La corrupción en la política es como el doping en el ciclismo. Todos sabemos que está ahí, que siempre
estuvo ahí, que alcanza a todos; y sin embargo nos resistimos a admitir que existe
y nos indignamos cuando se destapa algún caso. Eventualmente, dependiendo de si
el acusado es alguien que nos cae en gracia, también podemos ofendernos, o
acusar a un complot judeo-francmansónico-mediático de estar detrás de las
acusaciones sobre el enriquecimiento desmesurado de CFK o el clembuterol de Contador.
Pero no es más que un caso de ceguera voluntaria.
El ciclismo es un deporte puramente físico. Se trata de resistir
pendientes prolongadas y carreras contrarreloj, etapa tras etapa, con pocos o
ningún día de descanso entre un tramo y el siguiente, en pleno verano y al rayo
del sol.
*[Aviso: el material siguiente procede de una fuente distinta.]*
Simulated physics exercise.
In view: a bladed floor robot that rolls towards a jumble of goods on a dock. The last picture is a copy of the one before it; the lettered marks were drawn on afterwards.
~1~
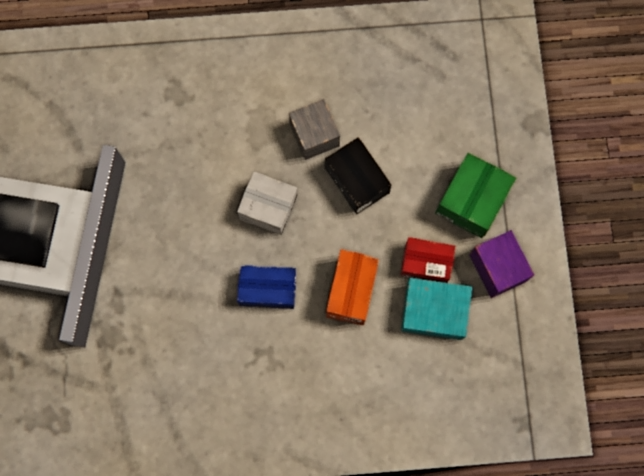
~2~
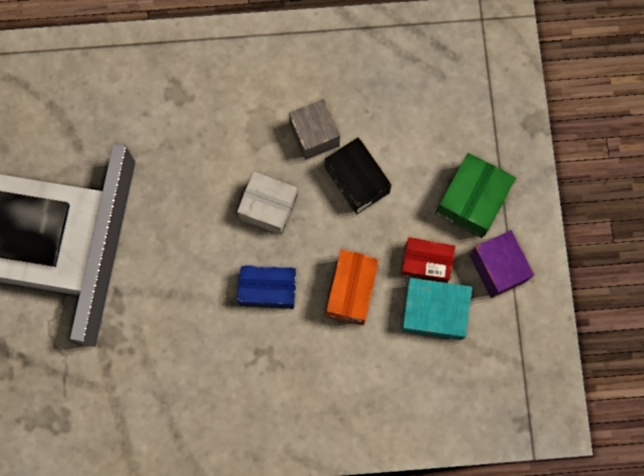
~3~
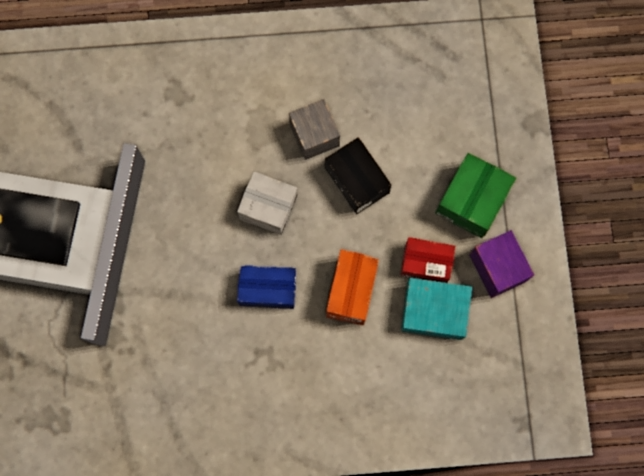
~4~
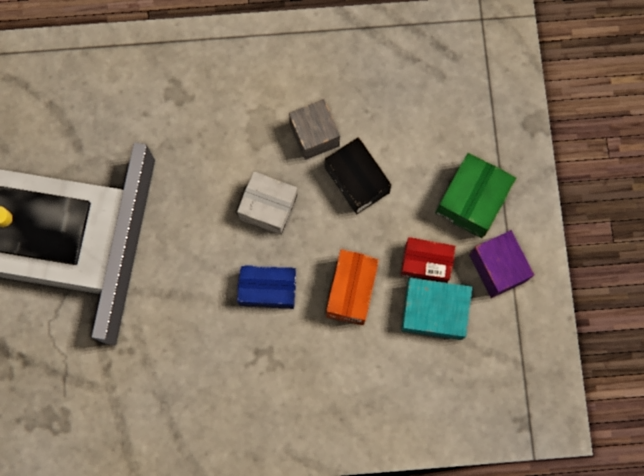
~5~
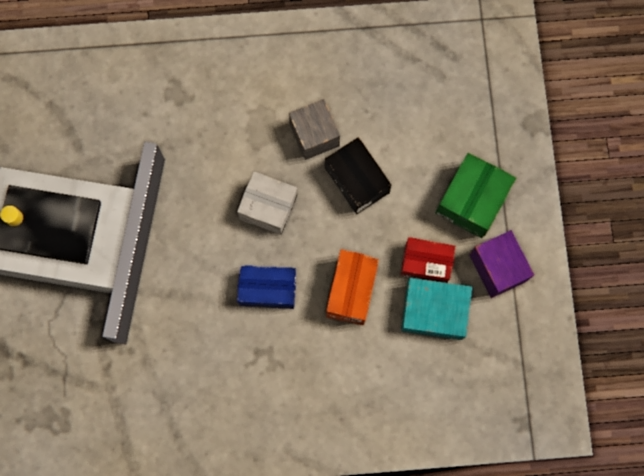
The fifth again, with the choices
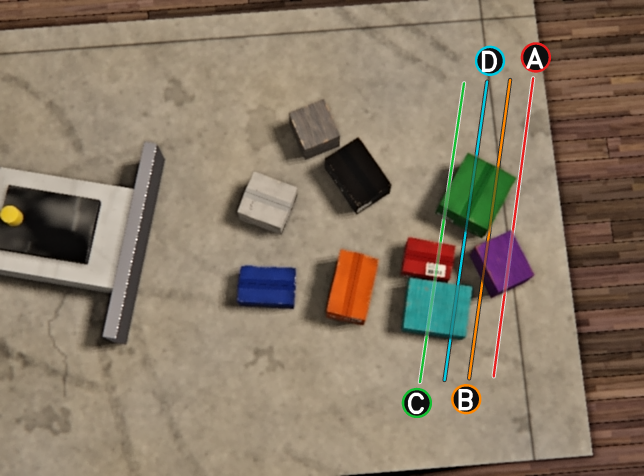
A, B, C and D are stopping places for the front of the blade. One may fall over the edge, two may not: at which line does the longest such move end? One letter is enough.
It can go as far as C.
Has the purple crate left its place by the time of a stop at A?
Yes.
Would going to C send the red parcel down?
By then, no.
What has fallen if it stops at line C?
It is the purple crate.
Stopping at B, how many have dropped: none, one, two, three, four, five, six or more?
In all, four.
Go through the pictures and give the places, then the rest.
Red parcel (427, 261); orange parcel (353, 288); white box (268, 204), in the first picture.
Robot (23, 228); black parcel (357, 176), in the second picture.
Robot (34, 227); green parcel (476, 196), in the third picture.
Robot (44, 226); grey crate (314, 130), in the fourth picture.
Robot (54, 225); red parcel (427, 261); orange parcel (353, 288); white box (268, 204), in the fifth picture.
On the marked copy, A at (514, 223); B at (490, 225); C at (443, 228); D at (467, 226).
With C. Early on, robot (168, 217); blue box (272, 289); white box (283, 203).
Further on, robot (279, 209); purple crate (525, 263); red parcel (475, 255).
At the end, robot (367, 202); purple crate over the edge; red parcel (560, 253); one fallen.
As for the rest, A drops six; B drops four; D drops four.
Solo aquellos mejor preparados físicamente aguantan y vencen. En un
deporte donde no se exige otro talento ni habilidad, donde no hay muñeca,
cintura, pulso o puntería que valga, la presión por ser el más fuerte es
impresionante. Para llegar a la cima del Tourmalet solo hay que tener piernas poderosas,
pulmones enormes y un corazón infatigable que bombee sangre limpia durante
interminables pedaleadas.
La tentación es enorme.
Y está la mera sospecha de que tu competidor haga “trampas”,
porque lo ves fresco como el primer día, mezclado tranquilamente en el pelotón hasta
que, de pronto, emprende una escapada como si nada. Apenas la sombra de la duda
acerca de si tu rival está usando sustancias dopantes hace que,
preventivamente, te plantees hacer lo mismo. Una vez que estás ahí, ya no
querés perder. Hay un equipo detrás, y patrocinadores, y miles (millones) de
ojos puestos en lo que sos capaz de hacer.
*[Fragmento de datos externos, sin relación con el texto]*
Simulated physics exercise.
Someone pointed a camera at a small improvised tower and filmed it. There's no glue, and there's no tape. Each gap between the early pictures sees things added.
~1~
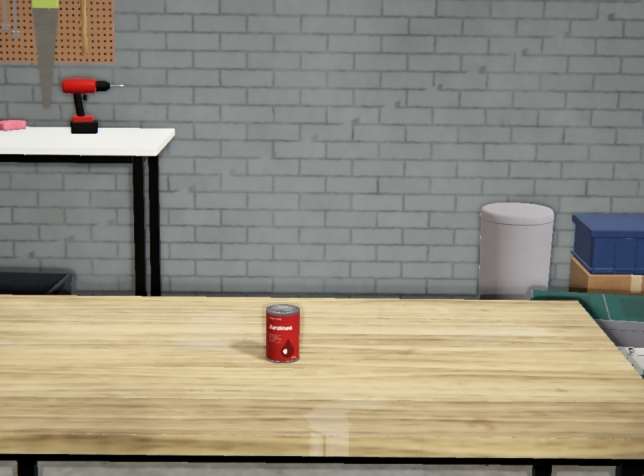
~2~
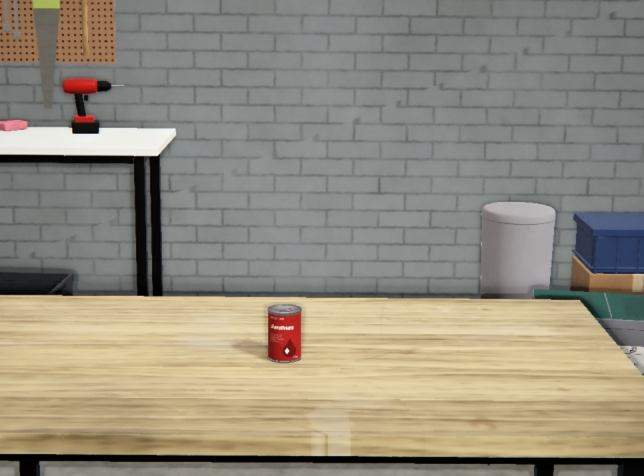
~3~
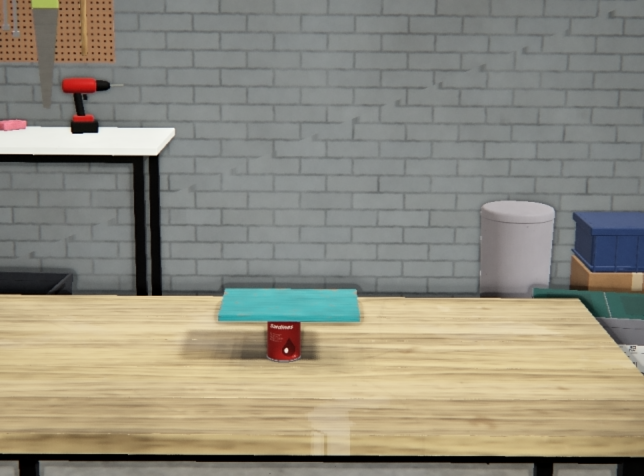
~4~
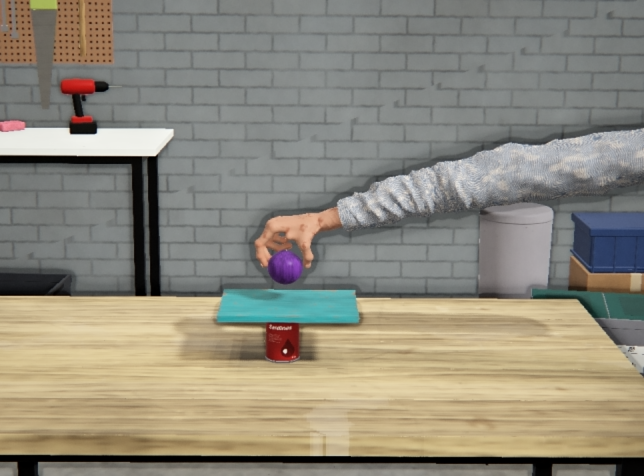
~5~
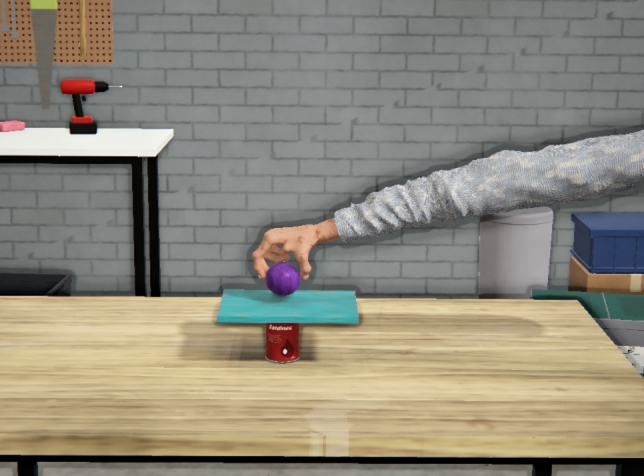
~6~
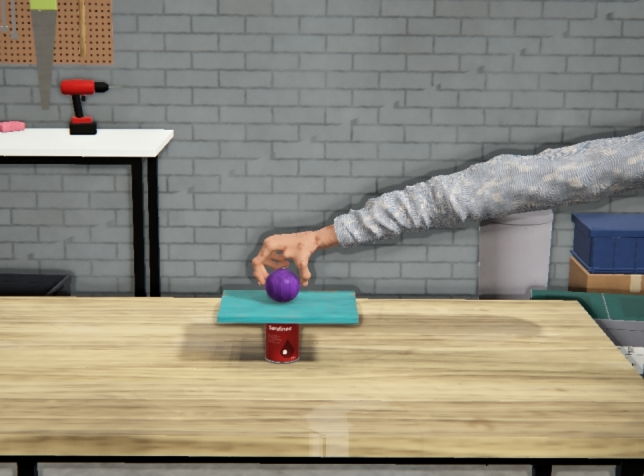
On a wooden table, a turquoise board appears atop a red can and a hand lowers a purple ball onto it.
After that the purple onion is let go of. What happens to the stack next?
The result: No fall.
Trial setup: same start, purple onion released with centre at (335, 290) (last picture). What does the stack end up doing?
The stack then collapses.
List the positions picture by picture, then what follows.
In the first frame, the last thing is not in view yet.
In the second frame, the last thing is not in view yet.
In the third frame, the last thing is not in view yet; turquoise board (290, 305).
The fourth frame shows on its way; purple onion (285, 267); turquoise board (289, 306).
The fifth frame shows on its way; purple onion (283, 278); turquoise board (289, 306).
The sixth frame shows in place under the hand; purple onion (283, 285); turquoise board (288, 306).
Then, 0.20 s on from there, no change.
Then, 0.40 s on from there, purple onion resting near (283, 286).
In the end, all 3 unmoved. At the end, from the last picture's camera, purple onion near (283, 286). The stack holds.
En la política no es muy diferente. Aun asumiendo el caso de
un ciudadano que comienza a militar cargado de ideales y con un proyecto para
cambiar el mundo, el mero ascenso hacia el lugar donde podrá hacer realidad sus
ideas (el parlamento, la casa de gobierno, la municipalidad) requiere de ayuda:
un partido político, financiación que le permita difundir su mensaje, alianzas,
compromisos… Cuando se quiere dar cuenta, está más concentrado en hacerse un
lugar en la política que en sus proyectos originales. Y cuando por fin llega,
se encuentra con que debe demasiados favores, que tiene demasiados compromisos y
que mantenerse en el puesto es tanto o más difícil que llegar a él.
Después de haber dedicado una vida entera a ocupar una
posición de poder, la tentación es enorme.
Y está la mera sospecha de que tu competidor haga “trampas”,
porque se mueve en los pasillos como en el salón de su casa, vive muy cómodo y
se lleva bien con sindicados, empresarios y embajadores extranjeros. Apenas la
sombra de la duda acerca de si tu rival no estará aprovechándose de una red de
tráfico de influencias y dinero negro para permanecer en su cargo y acumular
poder hace que, preventivamente, te plantees hacer lo mismo. Una vez que estás
ahí, ya no querés perder. Hay un partido detrás, y patrocinadores, y miles
(millones) de ojos puestos en lo que sos capaz de hacer.
Y todo esto si se intenta pensar bien. Porque pensando mal,
podemos asumir que la mayoría de los que se meten en uno y otro negocio saben
de antemano lo que hay y a lo que van, e incluso lo están deseando.
De modo que el Tour de
France lo gana aquel a quien todavía no se le descubrió su estrategia de
dopaje y convence a las masas negadoras de que es un atleta formidable. Y en
política gobierna el que oculta la trama de favores que lo han llevado a la
cima y logra convencer a las masas negadoras de que es un estadista formidable.